Perhaps even more interesting are the recursive discursions, that is, the ones that themselves reflect on the nature of narrative. Thelen refers to Vigoleis in the third person, except when he doesn’t, for example, when pulling back to comment on his own storytelling prowess, which hazily bleeds into Vigoleis’s as we reenter the stream of the plot. Rumor, translation, transcription, letter writing, note-taking, testifying, confessing, lying for personal gain, lying for sport—every manner in which a story can be transmuted and transmitted has its day in The Island of Second Sight.

The text is as rife with neologisms as archaisms, rhetorical devices as well as low puns, enriched by a sprinkling of words from the six languages Thelen spoke. The book is a lexicographical treasure that particularly delights in the description of all that is base. Beatrice’s debauched brother Zwingli is even the editor of a poly-lingual dictionary of obscenities, to which Vigoleis is naturally a helpful contributor.

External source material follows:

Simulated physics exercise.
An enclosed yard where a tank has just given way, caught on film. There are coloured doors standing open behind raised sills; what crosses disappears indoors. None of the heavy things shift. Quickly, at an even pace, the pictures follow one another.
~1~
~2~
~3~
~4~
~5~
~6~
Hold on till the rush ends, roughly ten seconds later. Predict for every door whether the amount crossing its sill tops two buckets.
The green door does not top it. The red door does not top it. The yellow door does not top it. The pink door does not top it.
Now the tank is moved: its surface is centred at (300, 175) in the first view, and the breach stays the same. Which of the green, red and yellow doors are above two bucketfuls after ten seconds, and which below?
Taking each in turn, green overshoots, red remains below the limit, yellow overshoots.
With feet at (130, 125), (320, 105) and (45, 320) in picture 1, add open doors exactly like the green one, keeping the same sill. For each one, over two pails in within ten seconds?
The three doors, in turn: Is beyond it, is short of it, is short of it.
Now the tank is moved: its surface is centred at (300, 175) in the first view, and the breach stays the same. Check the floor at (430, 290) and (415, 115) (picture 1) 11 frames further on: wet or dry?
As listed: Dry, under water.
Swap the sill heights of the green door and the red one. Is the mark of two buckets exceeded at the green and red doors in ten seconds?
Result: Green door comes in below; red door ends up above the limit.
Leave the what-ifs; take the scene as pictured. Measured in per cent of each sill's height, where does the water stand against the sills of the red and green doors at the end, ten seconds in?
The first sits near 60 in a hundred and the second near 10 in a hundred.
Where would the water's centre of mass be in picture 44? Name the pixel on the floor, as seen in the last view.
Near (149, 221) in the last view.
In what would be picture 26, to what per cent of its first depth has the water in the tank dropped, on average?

That translator Donald White has managed to capture the book’s riotous linguistic profusion is a small miracle. Let me cite one of the innumerable jewels that dot the novel: Vigoleis describes a period of uncharacteristic domestic harmony: “Wherever one looked, it was a scene of peace and concord. It was as if the word puta had been struck from our dictionary.” A paragraph later, Don Darío, fellow lodger and exploiter of Vigoleis’s half-baked business ideas, disrupts this rare bliss. Why? “. . . it was only an American millionaire who had enraged my putative business partner.” Of course, if harmony is puta-free, then an angry man is putative.

This is a book whose form echoes the copiousness of the chaotic, shifting social order it depicts. Filthy, generous, good-natured, manipulative, The Island of Second Sight is an utterly, amply, completely human book, and that is why it deserves to win the BTBA.